Grace: Well, later I thought of her and then later I thought of this: you know, most husbands would tell their wives, get this lauhala out of this house, it's rubbish. I say, "This rubbish has [made] me famous!" Then I started thinking, "How did they know my name?" "How did they get this?" And it was one of my own [students] that sent in the application. I have a lot of things to think about and I want to use some of the money to continue my work, because I love to teach. There's more to teach, there's more things to learn, and [I'd like] to be able to spend time to do some lauhala planting on the big island.

I have to tell you about lauhala. You know these lauhala leaves, they are green at first, and then when they're ready they are all dried up. The lauhala, it comes in all different shades. It's beautiful. I just love to look at these leaves. They have some white, all white, and most of them are natural colors. They have the chocolate brown, and the lighter brown, all different shades, and that's where all the beautiful hats come from. And that's where the anoni came from and anoni means interweave, or mix. They didn't make too much anoni in the old days because there was no market for anoni. Anoni now is all over, all this of young generation are making anoni hats.

NEA: What does it feel like when you're actually weaving?

Grace: Well, it's a lot of work to process [the lauhala], clean all the dirty leaves. But after, you think about how this beautiful hat came out from these leaves and they were not nice leaves, they were full with thorns. That's where I have this good feeling, to see something beautiful. You can make a beautiful hat out of these leaves.

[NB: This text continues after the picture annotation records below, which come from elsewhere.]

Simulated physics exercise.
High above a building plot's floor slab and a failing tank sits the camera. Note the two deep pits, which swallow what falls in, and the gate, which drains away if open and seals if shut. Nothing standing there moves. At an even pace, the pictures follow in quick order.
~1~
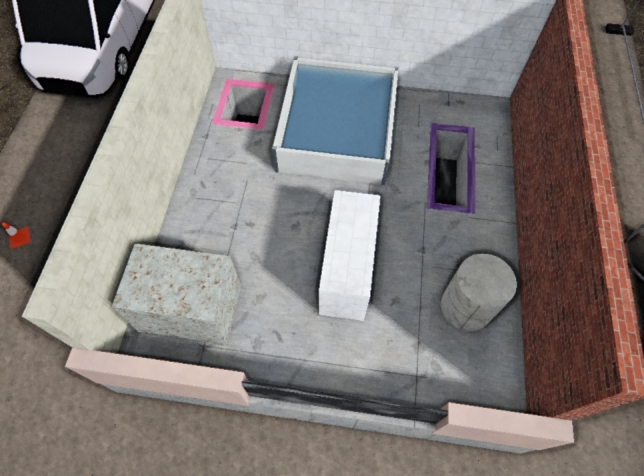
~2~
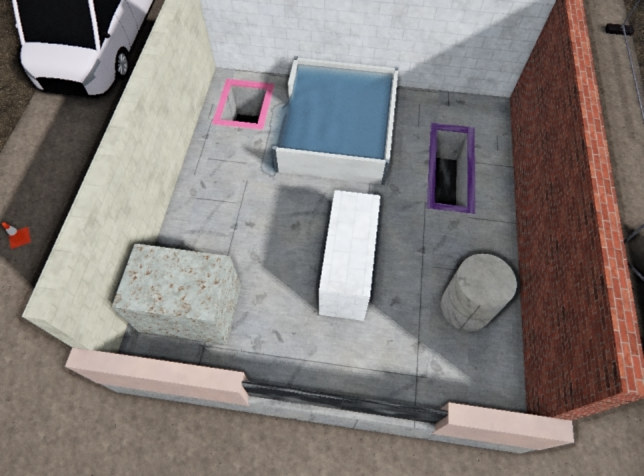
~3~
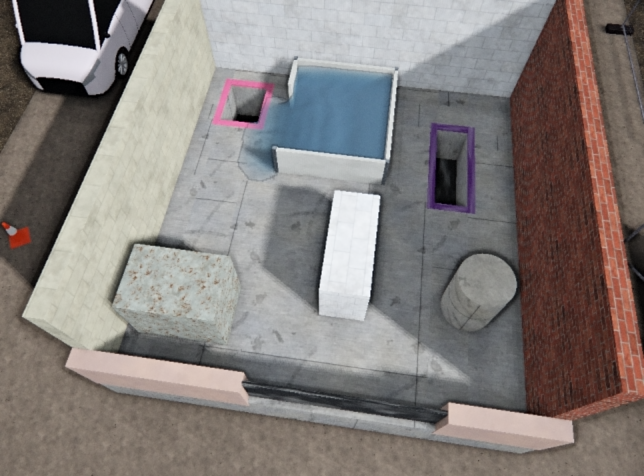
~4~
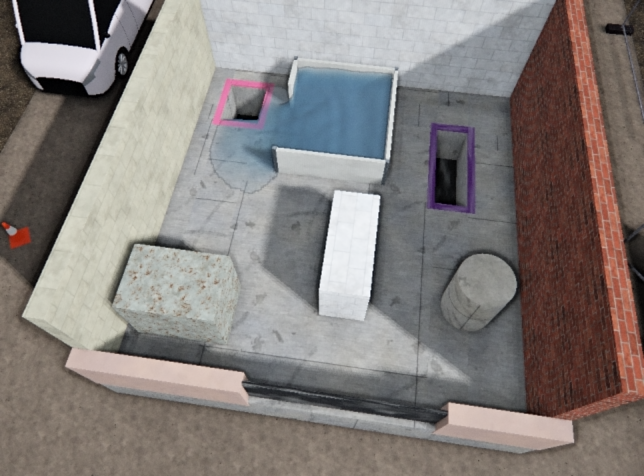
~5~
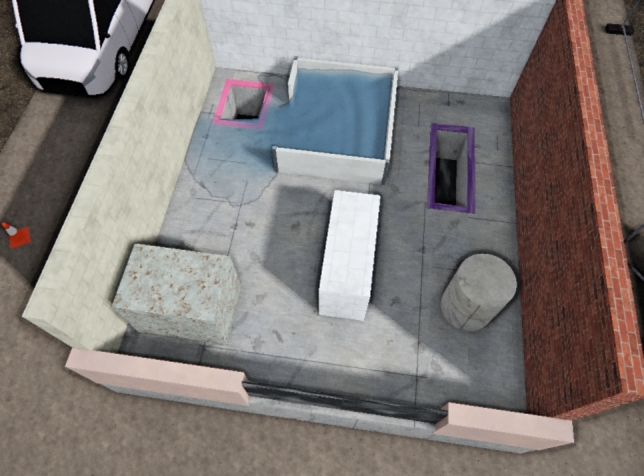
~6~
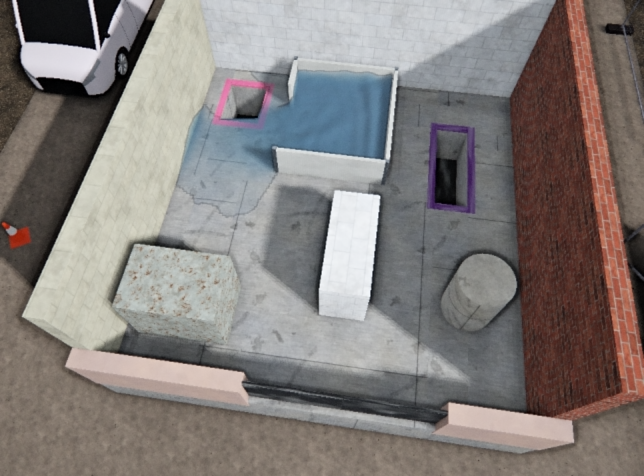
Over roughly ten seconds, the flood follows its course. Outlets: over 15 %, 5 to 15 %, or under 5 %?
The gate swallows below five per cent; the purple pit swallows below five per cent; the pink pit swallows beyond fifteen per cent.
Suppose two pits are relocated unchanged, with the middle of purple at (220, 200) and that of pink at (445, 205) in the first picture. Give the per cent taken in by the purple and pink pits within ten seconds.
Percentages by pit: Purple at 50, pink at 2.
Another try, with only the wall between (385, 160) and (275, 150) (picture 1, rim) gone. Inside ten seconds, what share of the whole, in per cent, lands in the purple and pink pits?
The purple pit takes 14 per cent and the pink pit 12 per cent.
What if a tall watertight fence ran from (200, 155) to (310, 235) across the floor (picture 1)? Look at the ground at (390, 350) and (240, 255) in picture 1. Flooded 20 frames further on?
In turn, the first is spared and the second submerged.
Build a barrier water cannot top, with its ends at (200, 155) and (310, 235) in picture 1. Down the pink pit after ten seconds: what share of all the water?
Pink: 60 %.
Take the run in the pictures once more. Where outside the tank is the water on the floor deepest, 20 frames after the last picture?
Check roughly (115, 364).
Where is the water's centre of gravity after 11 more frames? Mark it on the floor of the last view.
About (276, 150) in the last view.
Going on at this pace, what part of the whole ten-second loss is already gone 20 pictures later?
Near 60 in a hundred.
A moment on, water covers 15 % of the floor; the gate 0 %, the purple pit 0 %, the pink pit 11 %.
Next, water covers 25 % of the floor; the gate 0 %, the purple pit 0 %, the pink pit 17 %.
Then, water covers 40 % of the floor; the gate 0 %, the purple pit 0 %, the pink pit 27 %.
Later, water covers 60 % of the floor; the gate 0 %, the purple pit 0 %, the pink pit 37 %.
In the end, water covers 85 % of the floor; the gate 0 %, the purple pit 1 %, the pink pit 44 %.
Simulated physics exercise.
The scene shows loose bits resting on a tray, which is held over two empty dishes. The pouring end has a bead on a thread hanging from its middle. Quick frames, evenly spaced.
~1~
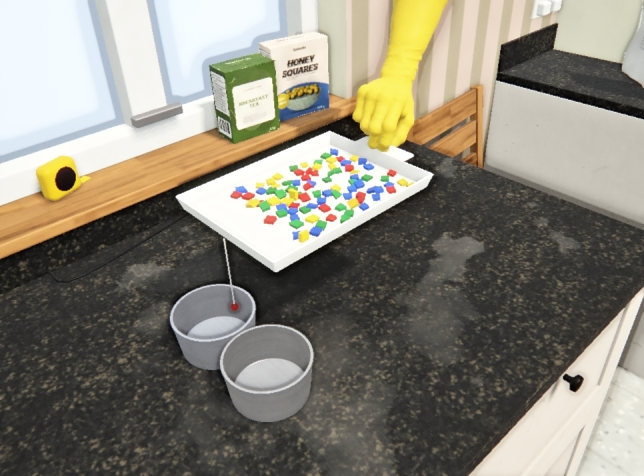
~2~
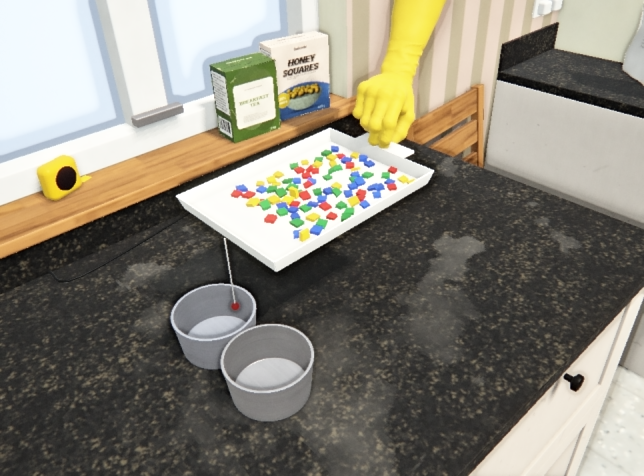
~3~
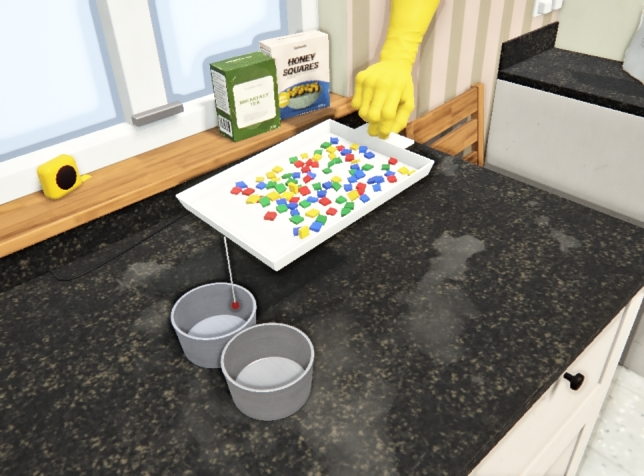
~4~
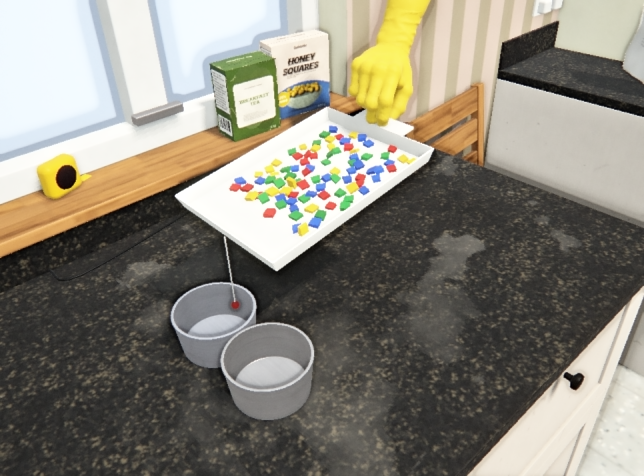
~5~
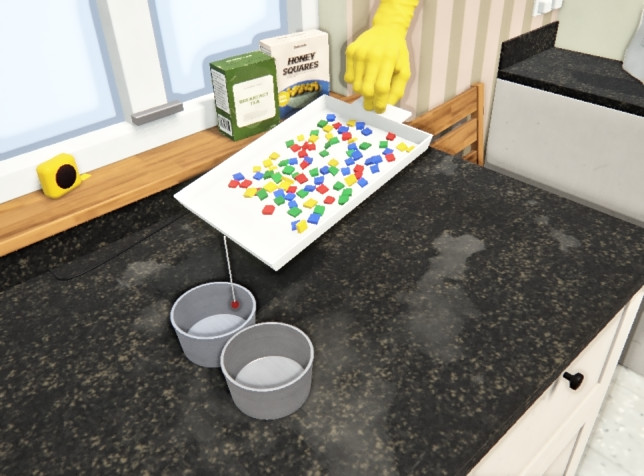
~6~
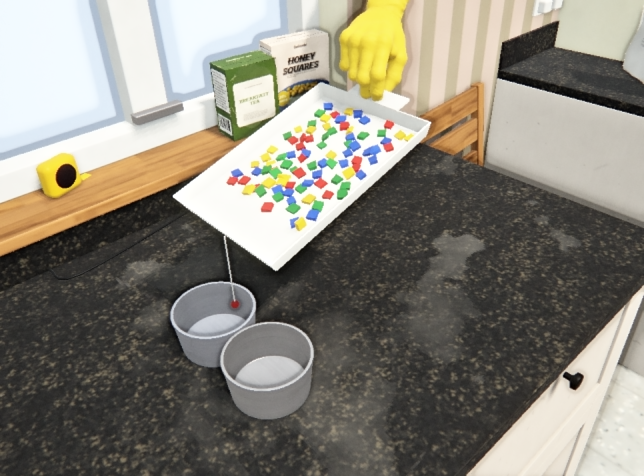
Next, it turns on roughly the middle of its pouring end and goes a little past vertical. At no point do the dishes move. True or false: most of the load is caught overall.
True.
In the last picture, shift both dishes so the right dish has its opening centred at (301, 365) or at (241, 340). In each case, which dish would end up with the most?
Well, first the left-hand one, then the right-hand one.
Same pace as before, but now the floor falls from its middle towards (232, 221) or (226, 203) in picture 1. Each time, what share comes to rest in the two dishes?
The first comes to 50 %, while the second comes to 30 %.
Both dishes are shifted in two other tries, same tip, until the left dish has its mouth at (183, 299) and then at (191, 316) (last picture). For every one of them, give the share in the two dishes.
80 and 90 %.
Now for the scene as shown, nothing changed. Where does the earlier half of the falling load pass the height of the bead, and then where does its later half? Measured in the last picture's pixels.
First around (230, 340), afterwards around (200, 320).
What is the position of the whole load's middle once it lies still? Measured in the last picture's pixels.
I'd put the middle somewhere around (231, 371).
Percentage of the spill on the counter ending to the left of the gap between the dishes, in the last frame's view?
Around 100 %.
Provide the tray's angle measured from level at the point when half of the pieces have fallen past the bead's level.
Reading: Some 110°.
Just after the last frame, tray tipped steeply; almost all on the tray; just a few in the air.
A moment on, tray tipped right over; the larger part on the tray; about a tenth in the right dish; just a few in the left dish; just a few outside both; about a tenth in the air.
Further on, tray tipped past a quarter turn; roughly half in the right dish; roughly a quarter in the left dish; roughly a quarter outside both.
When it is over, tray tipped past a quarter turn; roughly half in the right dish; roughly a quarter in the left dish; roughly a quarter outside both.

Masagatani: As far as how I feel about when I am weaving, that's part of Aunty's teachings: never make two or more hats at a time, you just make one hat and you think of the person you're making the hat for and the finished product will be a perfect fit for the person you're making it for. That was the pretty much the lesson that I learned the first day, that it should come from the inside and not just doing the up and down weaving. It should [be felt] from within and that's where that Ulana me ka lokomaika'i comes from. From Aunty's teaching.